Vargas Llosa, el escritor que debatió con el mundo | Cultura

Vargas Llosa, el escritor que debatió con el mundo | Cultura


“Para poder escribir novelas yo he necesitado siempre tener un pie en la actualidad”, nos dijo Mario Vargas Llosa en su última entrevista con EL PAÍS el mismo día que publicó su última columna en el periódico. Llegó a estas páginas el 2 de diciembre de 1990 y se despidió de sus lectores el 17 de diciembre de 2023. Desde el principio, su tribuna se tituló Piedra de toque “porque era la piedra que servía para medir la pureza y el valor de los metales” y le pareció una metáfora perfecta para “medir, o sea, encontrar, la verdad en el mundo que nos rodea”.

En ese empeño pasó 33 años escribiendo regularmente en el periódico, debatiendo consigo mismo y con el mundo sobre todos los asuntos contemporáneos, hasta componer una obra periodística a la altura exacta del novelista inmenso que fue. A lo largo de este tiempo lo hemos ido viendo afirmarse, dudar o cambiar; comentar con la curiosidad intacta los sucesos de la actualidad “sometiéndome a la criba de la razón y cotejándolo con mis convicciones, dudas y confusiones”; ofrecerse como ejemplo del hombre y el intelectual que se hace cargo de la complejidad del mundo y no le tiene miedo a los dogmas ni a la controversia que provocó su evolución ideológica.

Siempre es mejor leer a Vargas que leer sobre Vargas porque, además, ha sido un columnista transparente que se ha arrojado con pasión y criterio propio y libérrimo sobre todos los charcos que la humanidad ha pisado en su tiempo de vida. Con mirada larga y profunda, lejos de las mezquindades que también las grandes figuras pueden llegar a incubar. Su último artículo publicado aquí era una declaración de amor al periodismo que sirve a la sociedad, buscando los hechos veraces y de respeto a EL PAÍS por distinguir los hechos de las opiniones y alojar posiciones discrepantes con su línea editorial. Al privilegio de haber disfrutado de su prosa dominical tanto tiempo, sumó la despedida generosa y elegante que sellaba tres décadas de compromiso mutuo.

En los artículos, en los breves intercambios epistolares que hemos mantenido en estos cuatro años, en la conversación cara a cara, o en un acto público de hace mucho tiempo y que recuerdo especialmente porque ninguno de los notables liberales españoles convocados a aquel evento que me tocó moderar podía seguir, ni de lejos, al Nobel en su conocimiento de Hayek, Popper, Raymond Aron o Isaiah Berlin, pude nunca olvidarme del novelista Mario Vargas Llosa.

Como para tantos españoles de mi generación, el boom latinoamericano llegó a mi vida con Cien años de Soledad, tan pronto como el verano de mis 14 años.

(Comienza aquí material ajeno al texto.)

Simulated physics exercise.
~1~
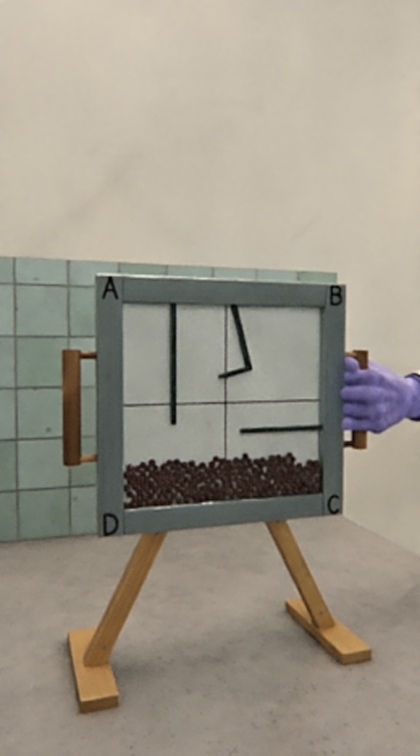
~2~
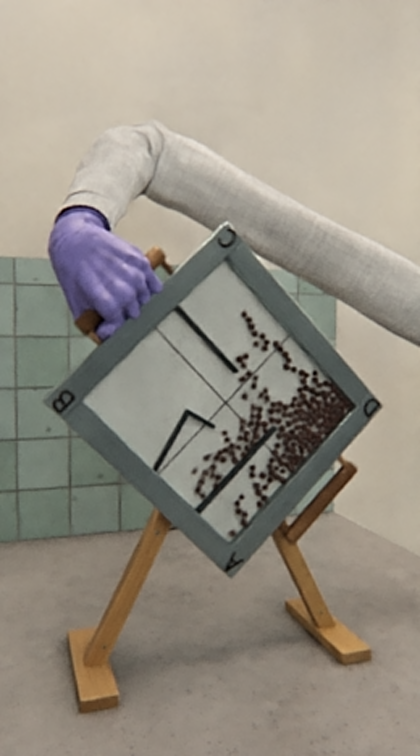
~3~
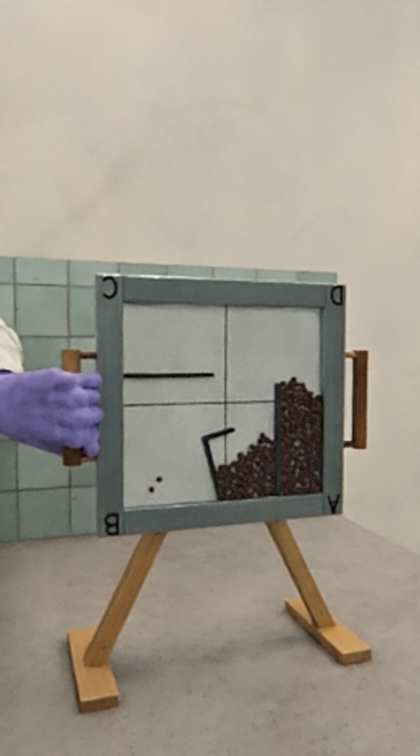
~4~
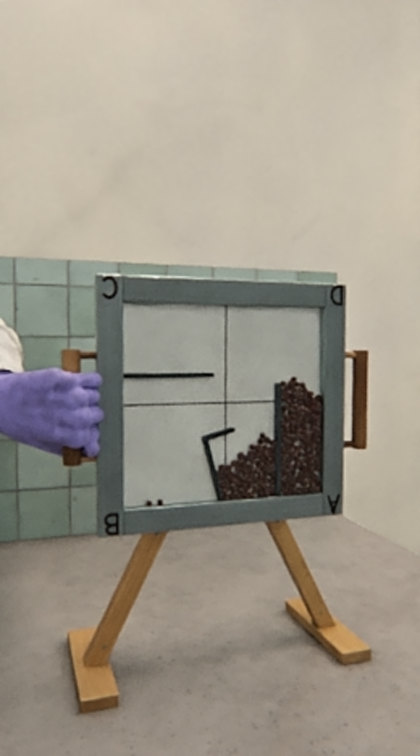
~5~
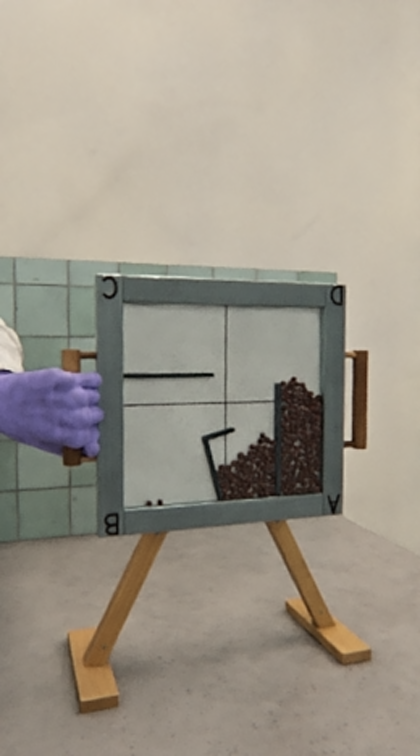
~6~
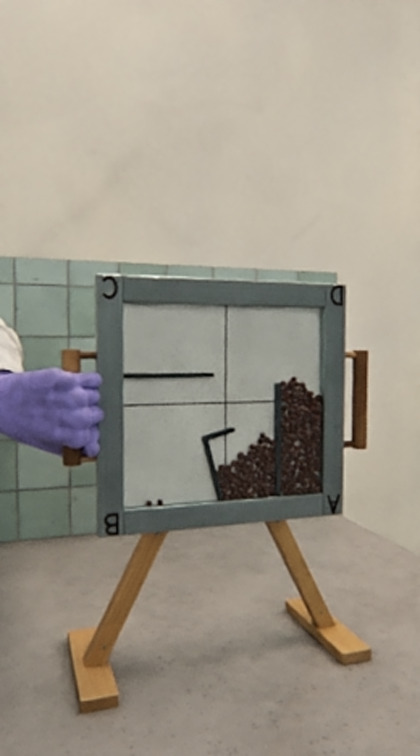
In a room with green wall tiles, a purple-gloved hand turned a framed window box of dark beads upside down on its wooden stand, and the beads tumbled across and settled mostly in the lower right quarter, beside A, with a few near B.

Ocurrió en una casa en el campo donde, cuando terminaba el colegio, acabábamos todos los niños de la familia. Durante unos días no hubo piscina, ni bicicleta, ni juegos con mis primos, ni nada más que aquella locura de libro, aquel deslumbramiento que era como un fogonazo que te ata y te libera. He contado muchas veces que el placer del verano quedó asociado para siempre en mi vida a la penumbra de una habitación sin más luz que una ventana ligeramente abierta para poder leer, pero necesariamente entornada para protegerme del calor del sur.

García Márquez abrió la puerta y por ella entró el resto, primero La ciudad y los perros, y detrás todos los demás y todo Vargas Llosa, incluido otro verano, muchos años después, amurallada en otra habitación en penumbra con La fiesta del chivo entre las manos, sin pisar la playa durante días, con el mismo furor adolescente. Un deslumbramiento literario sostenido es como un enamoramiento en su primera fase, una pasión impermeable a la rutina, a las discrepancias, al paso del tiempo y a la ausencia.